Mississippi native joined Marines at 14, Won top honors for bravery


DOSS, Texas – Over the weekend, American survivors of Iwo Jima gathered here in Texas Hill country to observe the 60th anniversary of the day they stormed the beaches of that Pacific island.


The battle for Iwo Jima was launched on Feb. 19, 1945, and was one of the bloodiest in U.S. history. About one-third of all the Marines in World War Two, 7,000 Americans, perished on the tiny Japanese island about one-third the size of Manhattan.


The Japanese forces fought from heavily protected underground bunkers, known as “pillboxes,” and the 22,000 troops were under orders to fight to the death and to kill at least 10 American troops each before being killed.
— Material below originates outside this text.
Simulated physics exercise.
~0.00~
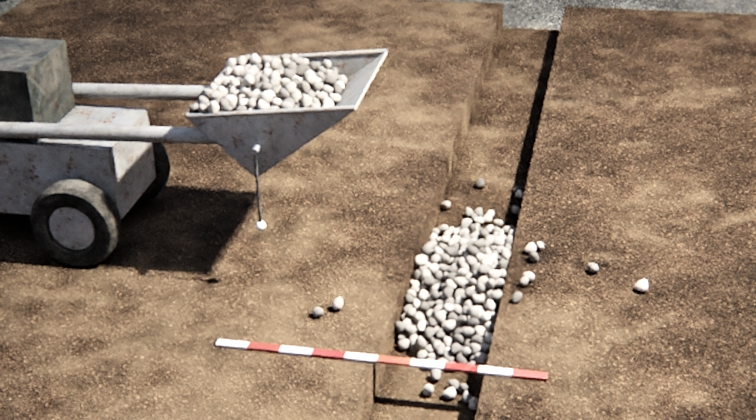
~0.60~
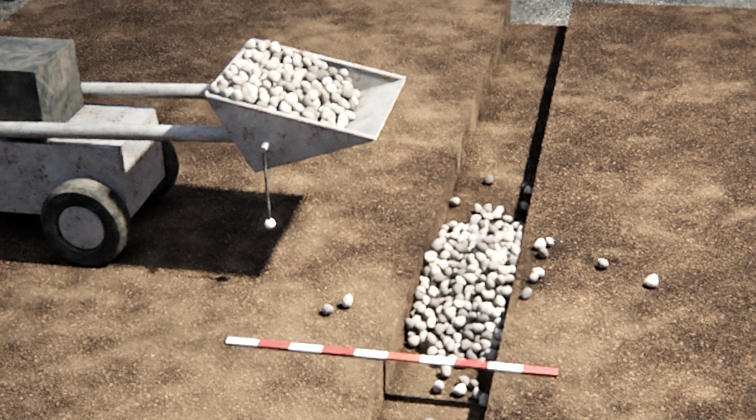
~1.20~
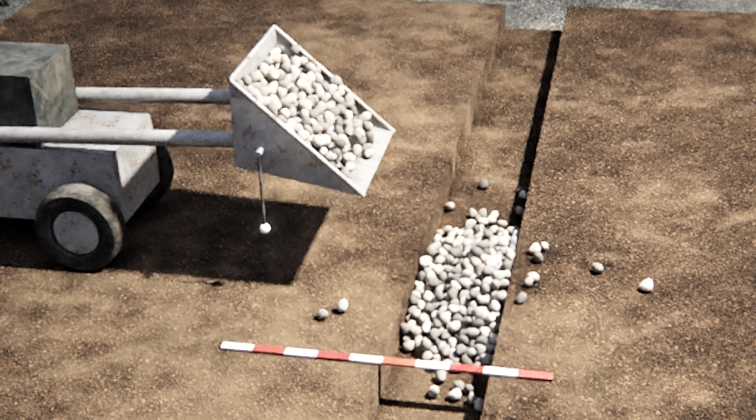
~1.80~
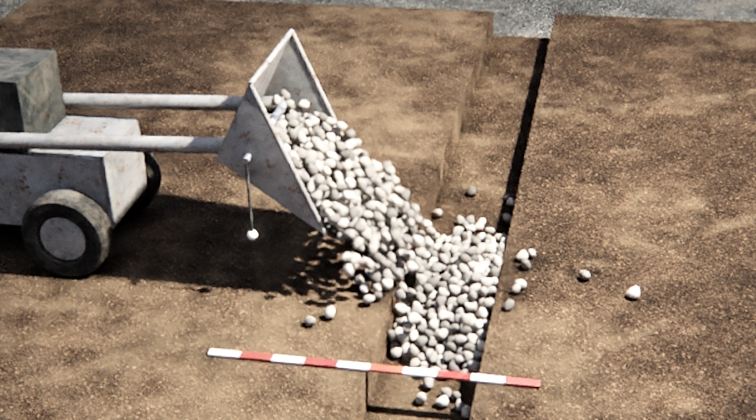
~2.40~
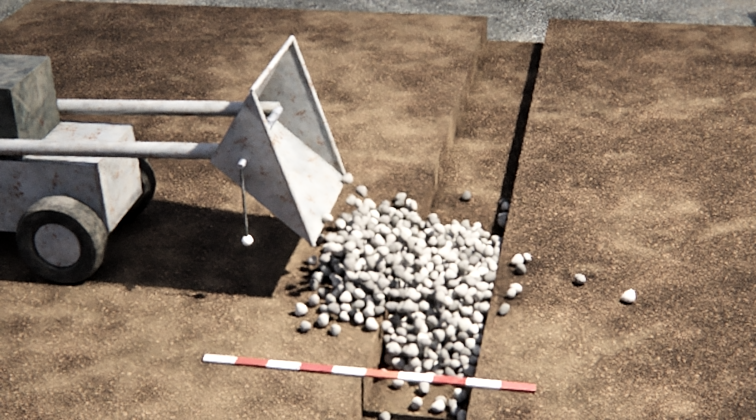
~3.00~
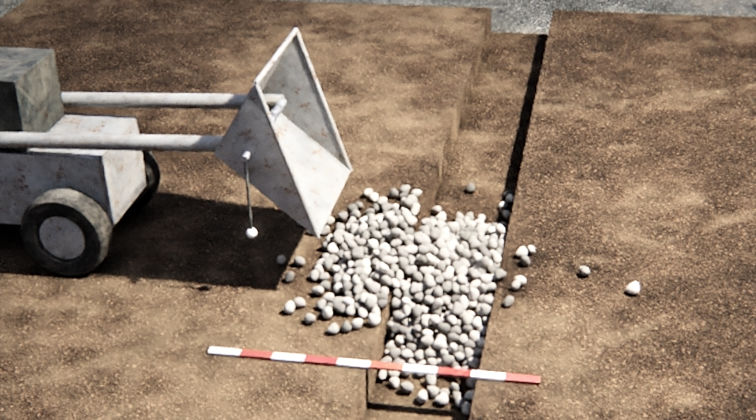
On bare brown ground, seen from above at a slight tilt, a narrow trench runs away from the viewer, partly filled with pale stones, with a few strays around it. A red and white striped staff lies across its near end. At the left, a grey wheeled loader holds a steel bucket heaped with whitish stones, a white-tipped rod hanging beneath. The bucket tips forward to the right, steeper and steeper, until the stones pour out toward the trench. It ends empty and still tilted, with stones heaped in the trench and spread over its left edge.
Only 216 of them survived.


The commander of U.S. Pacific forces, Admiral Chester Nimitz, said “uncommon valor” was a common virtue for the American forces on Iwo Jima……..

     

Among the heroes was PFC Jack Lucas of Hattiesburg, Miss. He described what it was like when he and the other Marines stormed the beaches.
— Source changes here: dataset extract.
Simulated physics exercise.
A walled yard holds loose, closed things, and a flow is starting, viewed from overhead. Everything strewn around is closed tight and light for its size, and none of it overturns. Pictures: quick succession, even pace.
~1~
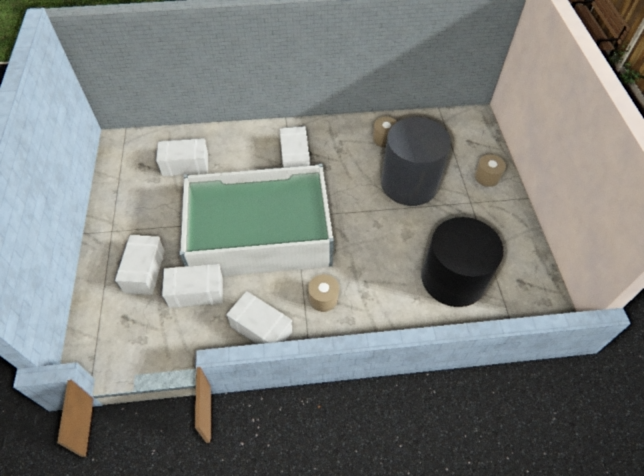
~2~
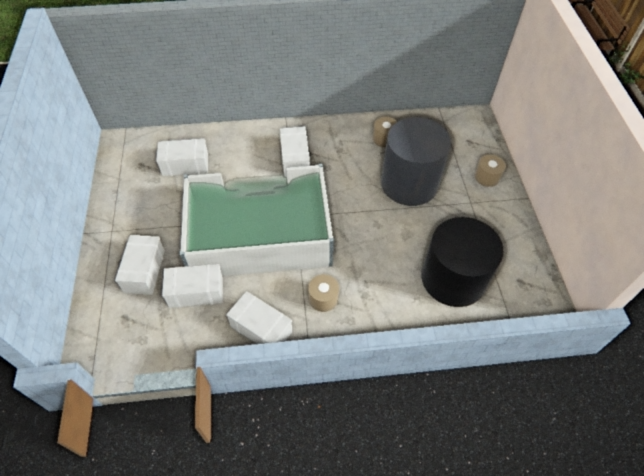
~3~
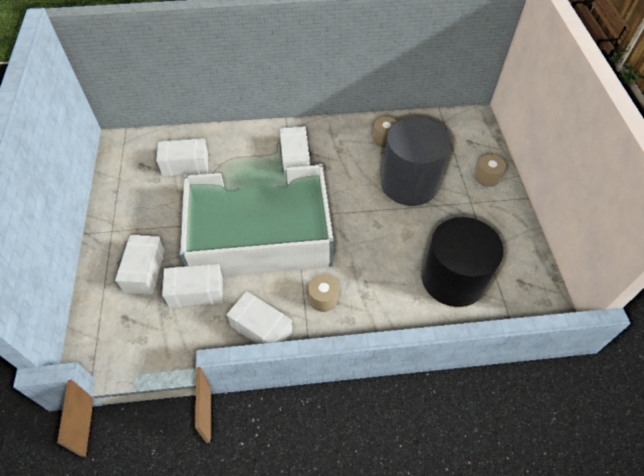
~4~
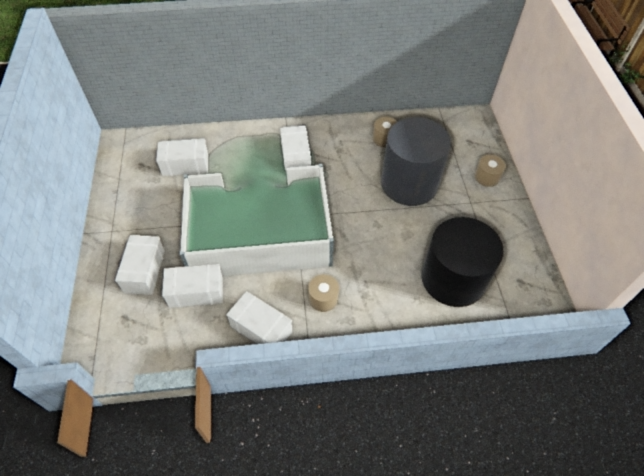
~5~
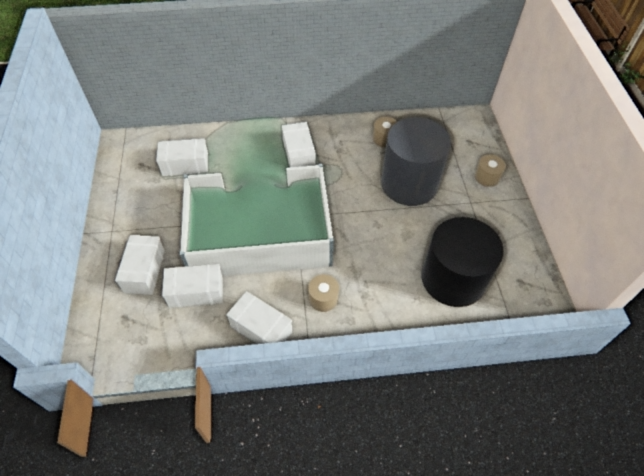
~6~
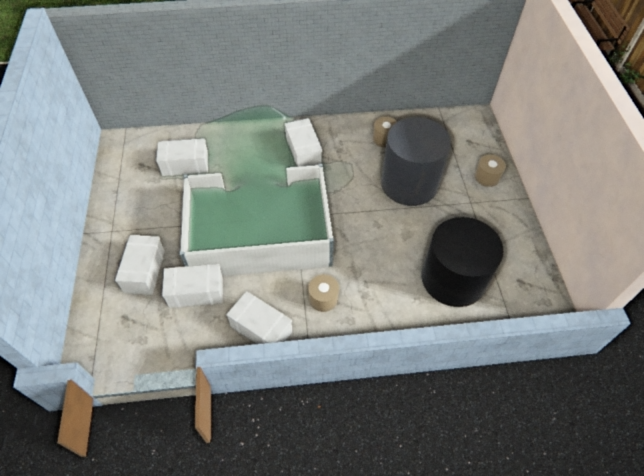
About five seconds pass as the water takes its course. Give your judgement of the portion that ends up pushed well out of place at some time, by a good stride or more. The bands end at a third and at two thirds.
Share: A third up to two thirds.
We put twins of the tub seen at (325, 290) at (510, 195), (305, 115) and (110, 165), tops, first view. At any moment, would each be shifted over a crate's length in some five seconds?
Here's how it goes: Never gets far, sent far off, and lastly sent far off.
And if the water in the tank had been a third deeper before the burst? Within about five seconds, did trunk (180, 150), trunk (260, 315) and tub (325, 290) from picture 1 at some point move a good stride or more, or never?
Note, listed order: Covered it / didn't cover it / didn't cover it.
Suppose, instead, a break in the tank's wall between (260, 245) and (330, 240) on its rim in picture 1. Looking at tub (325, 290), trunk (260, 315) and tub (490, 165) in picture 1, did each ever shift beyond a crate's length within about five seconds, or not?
Results in order: Moved that far / moved that far / stayed within it.
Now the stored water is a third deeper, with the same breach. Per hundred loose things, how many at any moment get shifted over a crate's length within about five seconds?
Estimate: Around 60 in a hundred.
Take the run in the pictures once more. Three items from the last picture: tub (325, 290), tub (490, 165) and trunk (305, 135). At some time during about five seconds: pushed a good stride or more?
Entry one never gets that far, entry two never gets that far, entry three gets that far.
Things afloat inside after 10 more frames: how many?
Well, I'd say 0.
A moment on, 1 of 8 are well off their spots; 0 afloat.
Next, 1 of 8 are well off their spots; 0 afloat.
Later, 3 of 8 are well off their spots; 2 afloat.
In the end, 3 of 8 are well off their spots, and 3 have been at some point; 3 afloat.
“Shells bursting everywhere and killing boys, and some of them just being evaporated,” he recently recalled.


The Lucas story is especially amazing because he enlisted in the Marines at the age of 14 after lying about his age. And then he did everything in his power to get to the combat zone.
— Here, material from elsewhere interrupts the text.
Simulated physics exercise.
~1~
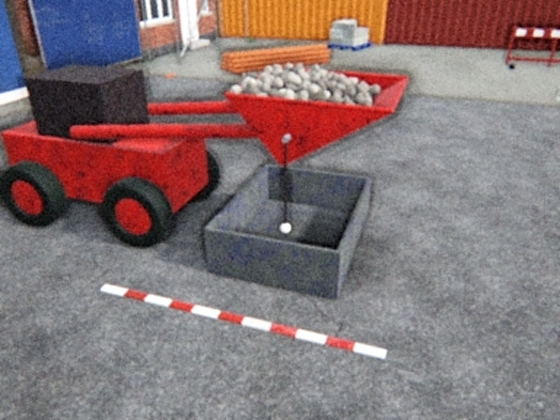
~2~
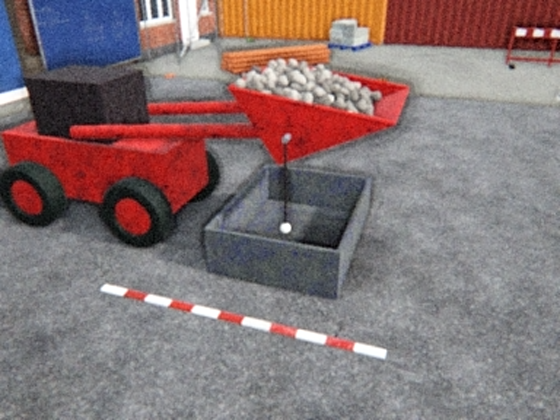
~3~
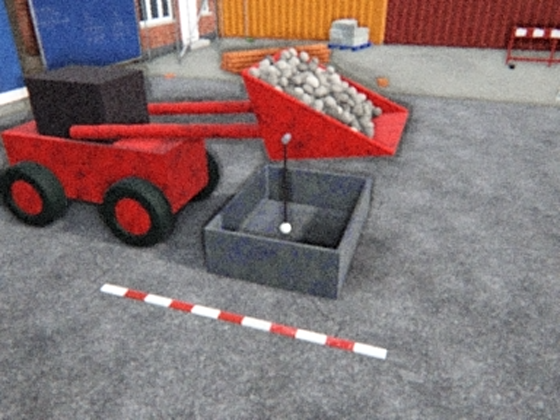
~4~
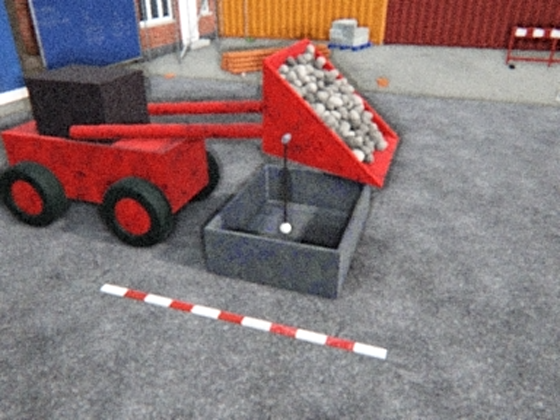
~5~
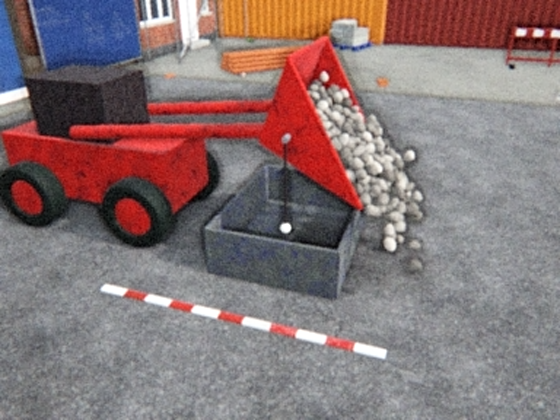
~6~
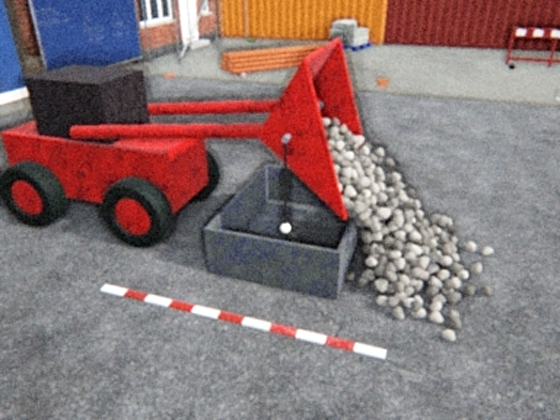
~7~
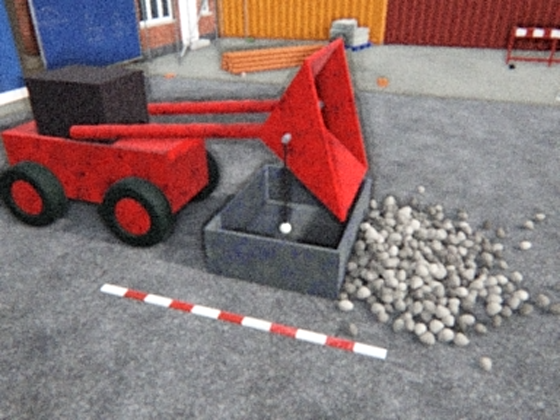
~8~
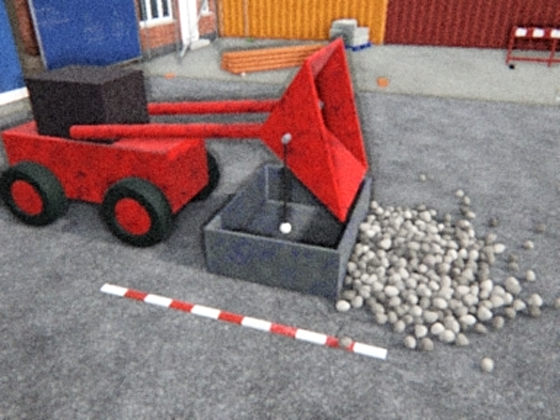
Red loader bucket tipping forward over a grey bin, spilling rounded stones past its right side into a heap on the ground.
“It just was a cold chill that ran down my spine that here is a foreign country attacking my great country,” he said. “And I wanted to something about it, so that was the motivating factor for me joining the Marine Corps.”


Grenades
During the heat of battle, PFC Lucas threw himself on two live grenades in order to save his comrades.


“And I see the grenade there” he recalled, “in front of my buddy, so I dove for it and rammed one into the volcanic ash and ran over and pulled the other one out of me.”


Lucas suffered more than 200 wounds from head-to-toe and was saved by dozens of surgeries. He was awarded the Congressional Medal of Honor for his heroic action at the age of 17, the youngest recipient of that honor since the Civil War.


He is one of 27 American soldiers who were awarded the Medal of Honor during 45 days of fighting on Iwo Jima.


Lucas is 77 years old now. He has 4 sons, a daughter and 7 grandchildren.


When he returned home after the war he kept a promise he made to his mother before he left to fight a war. He enrolled in the 9th grade, finished high school and got a college degree.


I asked him how he would like to be remembered and the old Marine told me, “I’d like for them remember the fact that we sacrificed; we had great sacrifices there to help win the war.”